1. Receiver object can call the methods of passed object.

2. Receiver object can send method of passed object as parameter it own method or to any other object

3. Receiver object itself can subscribe one or more events of passed object and attach its event handlers to them.

4. Receiver object can make other objects to subscribe one or more events of passed and attach their event handlers them.

5. Receiver object can raise one or more events of passed object and cause functionality to be executed in all its subscribers.

6. Passed object can  consume receiver’s method as parameter to its own method or it can be passed to any other object’s method as parameter

7. Passed object can subscribe one or more events of the receiver and attach its events handlers to it.

8. There can be a complete Zig-Zag between the Passed object and Receiver object. Receiver already has the reference of the Passed object, Passed object know about the Receiver by using the THIS keyword.

9. There is always a Main program or Start up module that composes the object graph properly and wires the events among the object and inject the dependencies. The resultant object graph is the SOFTWARE that exhibit the required functionality or behavior. This object graph can be expanded by the lazy load technique. The entire object graph should not eager loaded at the start up. It makes the bulky application that takes too many spaces in memory. Also not needed functionality should be eliminated from the object graph.

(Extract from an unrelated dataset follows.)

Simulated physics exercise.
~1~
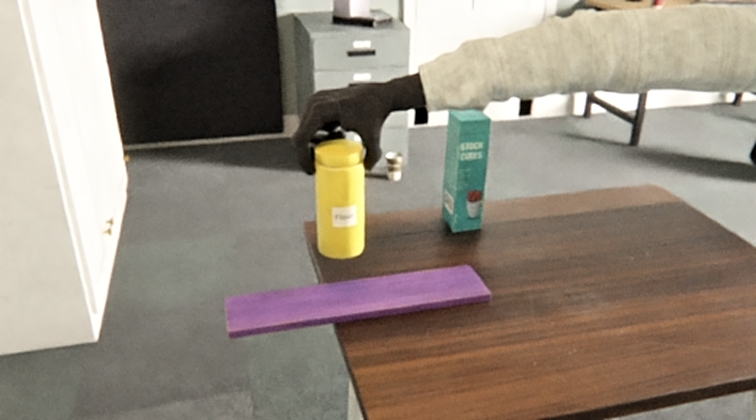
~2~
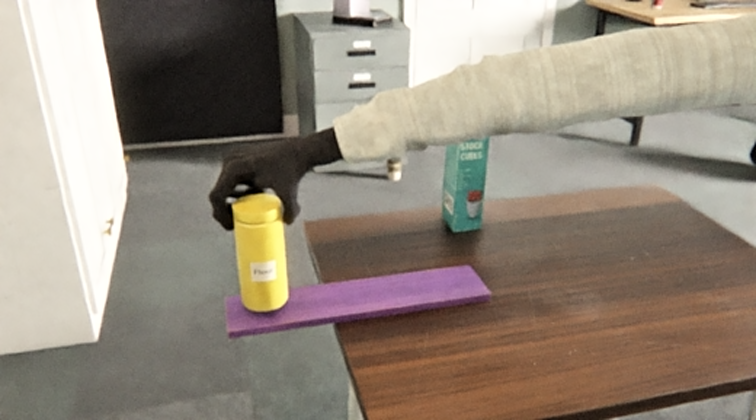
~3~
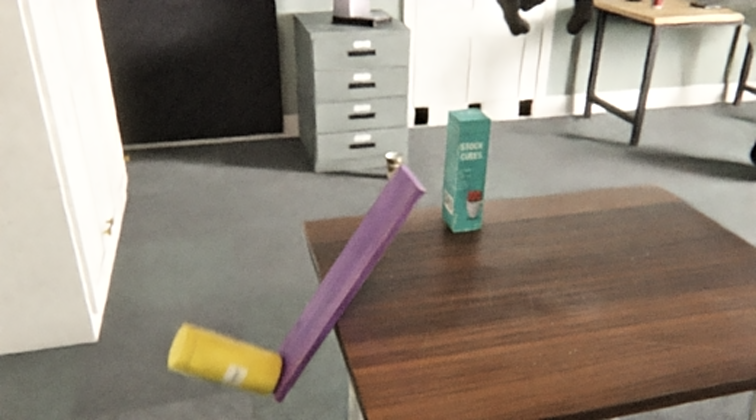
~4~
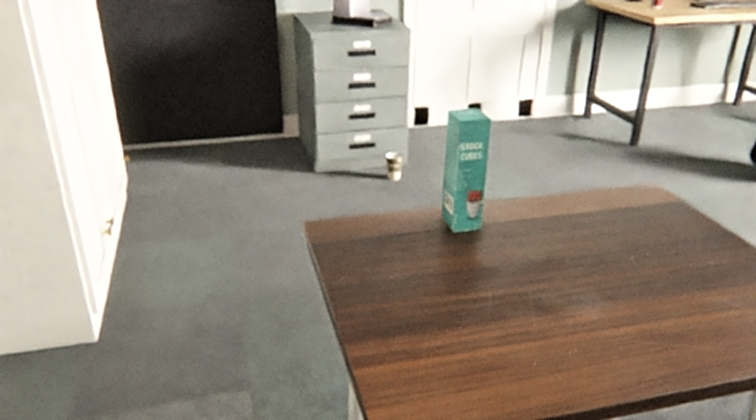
The video shows a gloved hand lowering a yellow jar onto the overhanging left end of a purple board on a wooden table. Once released, the board tips and falls off the edge with the jar, leaving only the turquoise carton standing on the table.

10. If an object implements 5 interfaces, then it means that object has 5 different VIEWS or WINDOWS by which its data and functionality can be exposed. Or we can say, object has 5 faces or face-lets by which it can expose its functionality. This is the one use of interface. Implementing the interface means, object can be seen like that. We can hide the show the particular sub set of data and functionality by using a particular Interface.